In 1999-2000, the final year of the old Solicitors’ Indemnity Fund, the profession paid around £250 million in premium. By 2006, the total had fallen to around £215 million - despite years of above-inflation rises in both fee income and claims trends. Unfortunately, all of this ignores the need to pay brokerage as well! Solicitors have never had it so good.
And we all know who is paying for this largesse: the insurance industry. Combined ratios for Solicitor’s PI were estimated last year at around 160% or more. Inevitably, commentators have described these rates as unsustainable. But where is the remedial action? The early indications are that this year’s solicitor’s PI season is going to be cut-throat once again.
What is required to turn the Solicitor’s PI market around?
Experience demonstrates consistently that underwriters who have an accurate and detailed understanding of their risks are most likely to rate them in a controlled manner. This is why certain other Liability classes have stabilised and benefited from such discipline. That is not to say that these types of insurance offer easy profits; far from it. Aggressive competition is a sign of a healthy market – as long as there are technical and management restraints on underwriters’ willingness to chase prices downwards.
This quality is especially needed where you have a single renewal date, as with Solicitors’ PI, when the temptation to win at any price is all the greater. In these circumstances, it is even more important to have systems and models that enable you to assess potential business speedily and accurately.
And that brings us to the nub of the problem. Being a relatively new type of business, some underwriters are still grappling with how to rate it. Yes, they learn after the event how their portfolio has performed, but do they use that experience to their advantage? Can they differentiate between the components that make an insured desirable or undesirable? In my experience they most definitely can, but their skills here are primarily qualitative and profitability also demands quantitative skills.

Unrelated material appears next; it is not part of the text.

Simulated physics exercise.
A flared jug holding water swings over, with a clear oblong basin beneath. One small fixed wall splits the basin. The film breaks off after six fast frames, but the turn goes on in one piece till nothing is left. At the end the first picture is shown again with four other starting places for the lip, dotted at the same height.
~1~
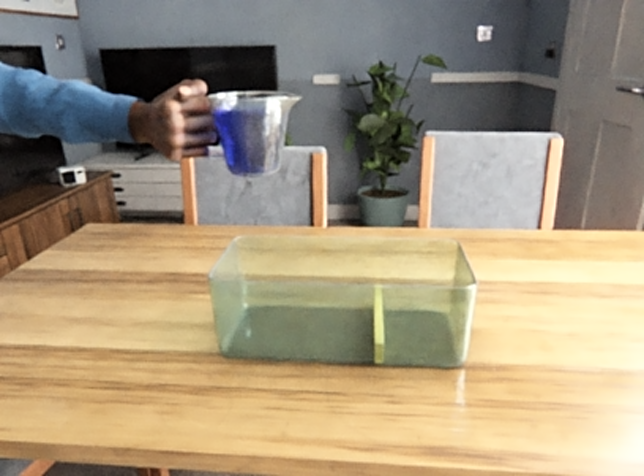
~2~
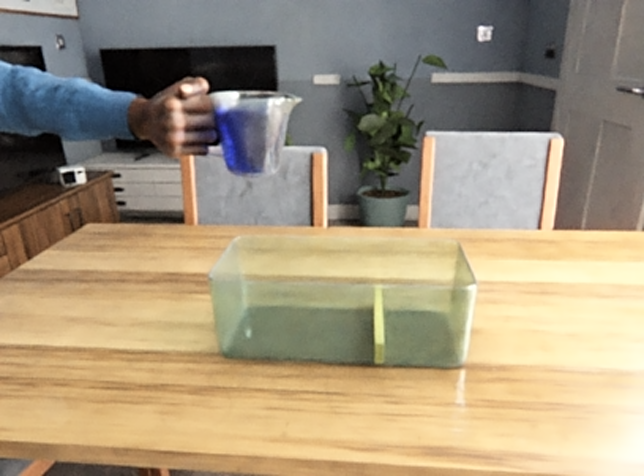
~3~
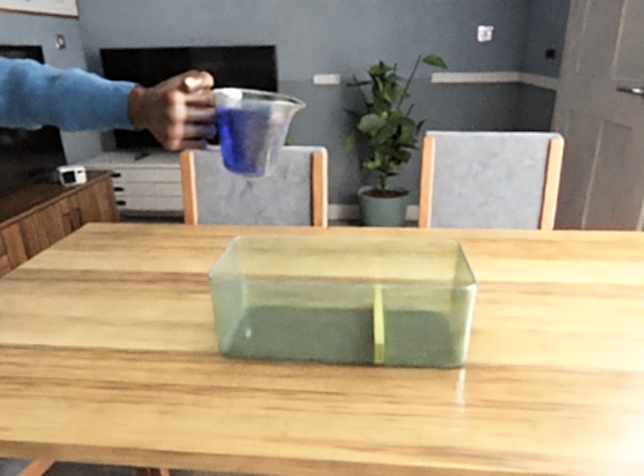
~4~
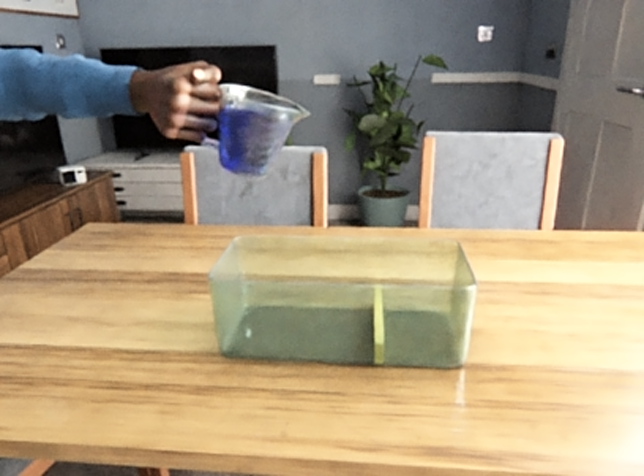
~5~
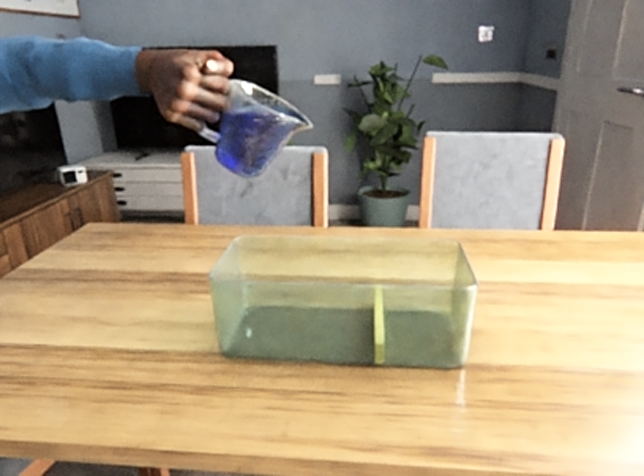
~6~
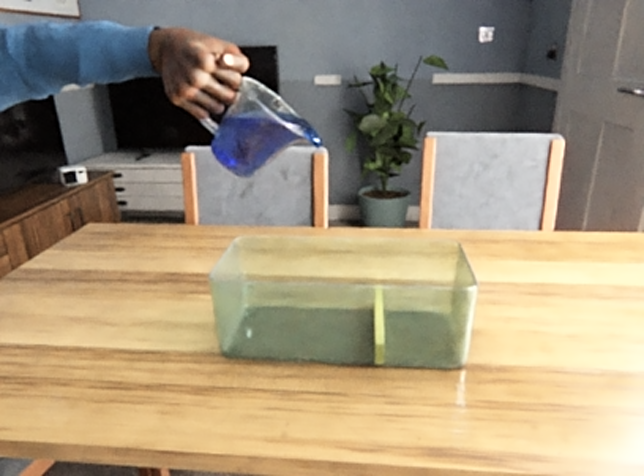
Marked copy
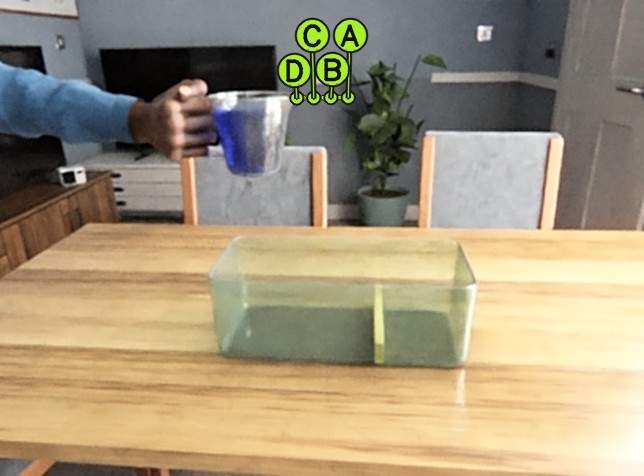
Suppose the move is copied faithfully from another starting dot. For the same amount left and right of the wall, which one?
B beats the others.
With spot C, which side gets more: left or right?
The left side.
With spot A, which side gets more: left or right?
More ends on the right.
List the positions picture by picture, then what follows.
The first picture shows upright, lip at (299, 98); basin from (220, 353) to (466, 363); top of the wall at (378, 313); nothing has left yet.
The second picture shows upright, lip at (301, 99); nothing has left yet.
The third picture shows tipped about 8°, lip at (304, 105); nothing has left yet.
The fourth picture shows tipped about 17°, lip at (308, 114); nothing has left yet.
The fifth picture shows tipped about 28°, lip at (312, 126); nothing has left yet.
The sixth picture shows tipped about 42°, lip at (312, 141); water is over the lip, down to (318, 146).
On the marked copy, A at (348, 97); B at (330, 97); C at (313, 97); D at (296, 98).
With A, about 17 % ends left of the wall and 81 % right of it.
With B, about 52 % ends left of the wall and 46 % right of it.
With C, about 80 % ends left of the wall and 17 % right of it; 3 % is lost outside.
With D, about 87 % ends left of the wall and 9 % right of it; 4 % is lost outside.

Sadly, the small minority of underwriters who are genuinely savvy are up against less knowledgeable rivals willing to undercut them in a game where price is king.
So, let’s remind ourselves of a few golden rules of technical underwriting. 1) Make sure your data is recorded in a consistent and detailed manner. 2) Make full use of your data; after six years of writing this type of business you should have enough to produce meaningful models. 3) Analyse it in a similarly granular manner. The devil really is in the detail. 4) With this information, assess your risks on a component basis with risk-cost being a key, central and explicit item.

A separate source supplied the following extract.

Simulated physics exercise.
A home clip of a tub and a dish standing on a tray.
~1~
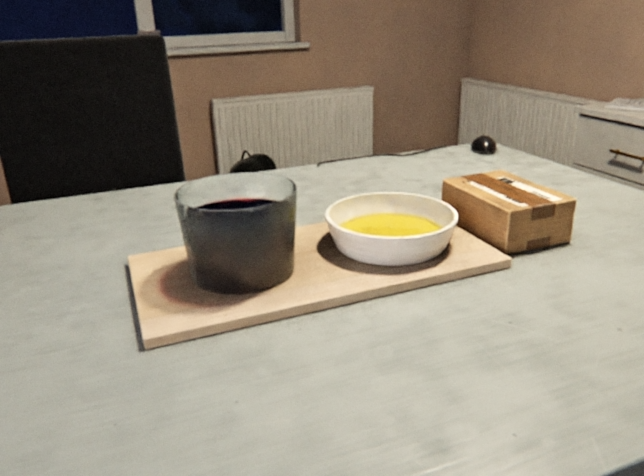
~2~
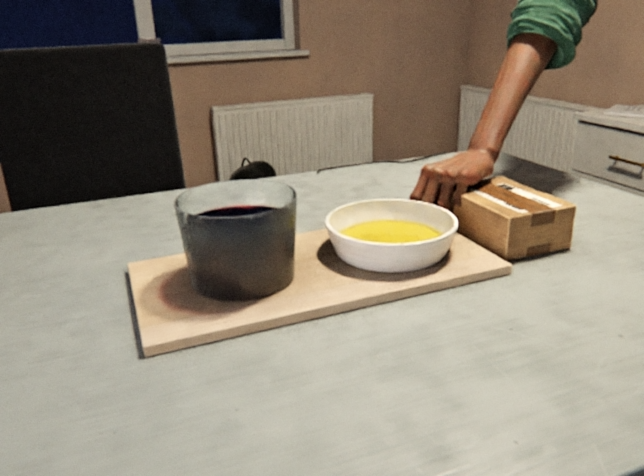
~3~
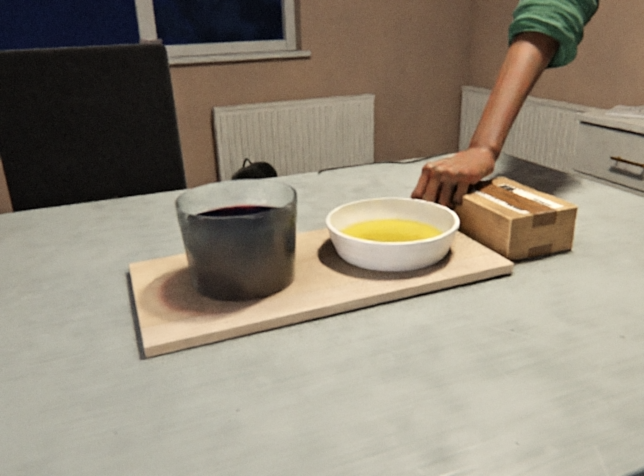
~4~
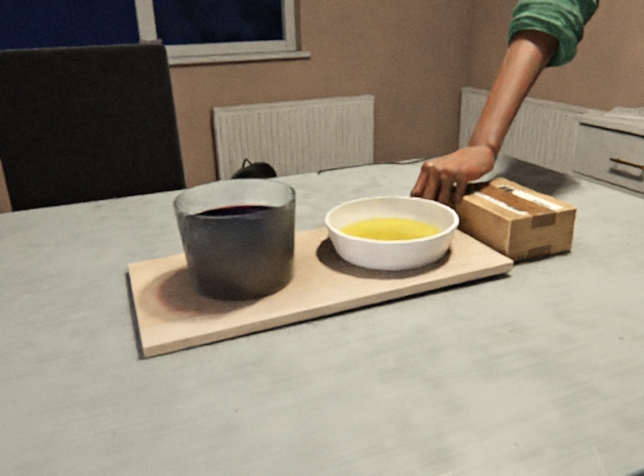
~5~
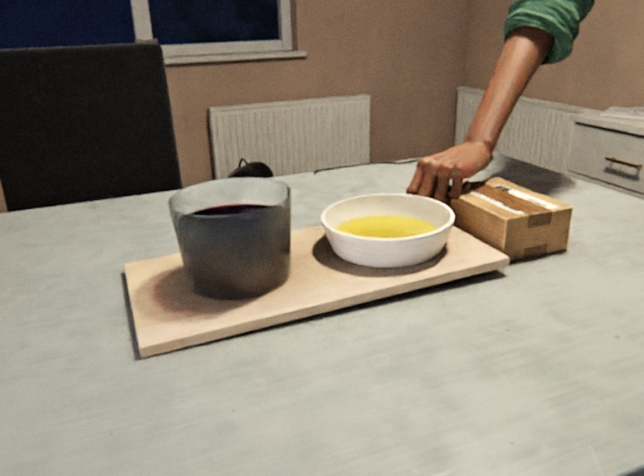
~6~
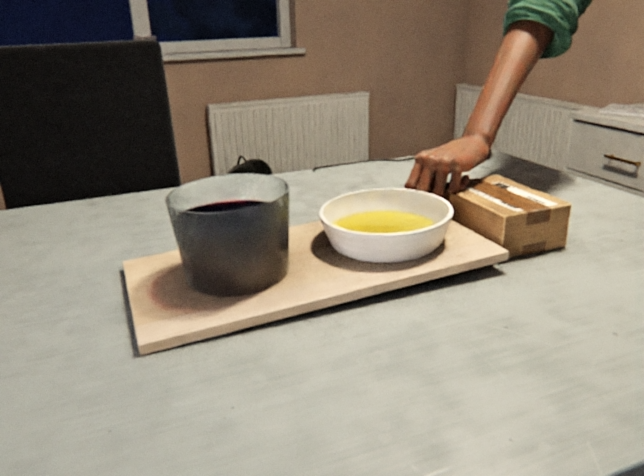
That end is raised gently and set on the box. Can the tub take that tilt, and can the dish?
On the left the tub stays dry outside, on the right the dish stays dry outside.
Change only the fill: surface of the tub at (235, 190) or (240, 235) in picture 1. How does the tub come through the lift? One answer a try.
In that order: Leaks, copes.
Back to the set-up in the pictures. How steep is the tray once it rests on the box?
Some 9 degrees.
Next, the tray slopes by about 6°; tub, its rim is dry; dish, its rim is dry.
After that, the tray slopes by about 10°; tub, its rim is dry; dish, its rim is dry.
Finally, the tray slopes by about 9°, resting on the box; tub, its rim is dry; dish, its rim is dry.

What does this amount to in practice? It means understanding risk-cost by many different criteria: for example by size of law firm; by geography; by the type of work it does; by loss severity; and by frequency. With this kind of information you will soon get a good idea of what is driving your portfolio loss record.
Now let’s look at this point in more detail, having firstly carried out several detailed, granular, studies and then aggregated to form an indicative market view.

Table One shows the results of the study by types of solicitors’ work, which are coded A to F. The columns represent severity, frequency and burning costs. 1.0 would be an average loss experience for all types.
Column 1 shows that type of work D has an average cost per claim (or severity) very much like the portfolio average, whilst type E is materially less. Column 2 shows that type of work B has a frequency rate of claims very much like the portfolio average, whilst type D is materially greater. Column 3 shows that types A and B have an ultimate burning cost broadly similar to the portfolio average, but types D and E are materially different.

Table Two shows the results of the study across different sizes of firms. Size X has an average cost per claim not too distant from the portfolio average; the frequency is materially above the average and so is the ultimate burning cost.
These selective tables demonstrate the wide deviance in ultimate burning costs within the Solicitors sector; hence the dangers of overly focusing on summary totals from poor quality actuarial studies.
The icing on the cake is, of course, a sound underwriting strategy which has the appropriate infrastructure and buy-in for execution. Fancy actuarial work means nothing if you cannot tie it in with the underwriting strategy. It is important, therefore, to educate colleagues and improve communication across technical disciplines.
The approach outlined in this article is hardly revolutionary, but it has yet to become established in Solicitor’s PI. Put in place, say, 70% of the ideal vision and you can still sit back and watch the money roll in. Alternatively, if you stay married to existing actuarial ideas you will limit your competitive advantage and you will certainly be picked off by more sophisticated players. Will this year be different or are you set for yet more hefty losses?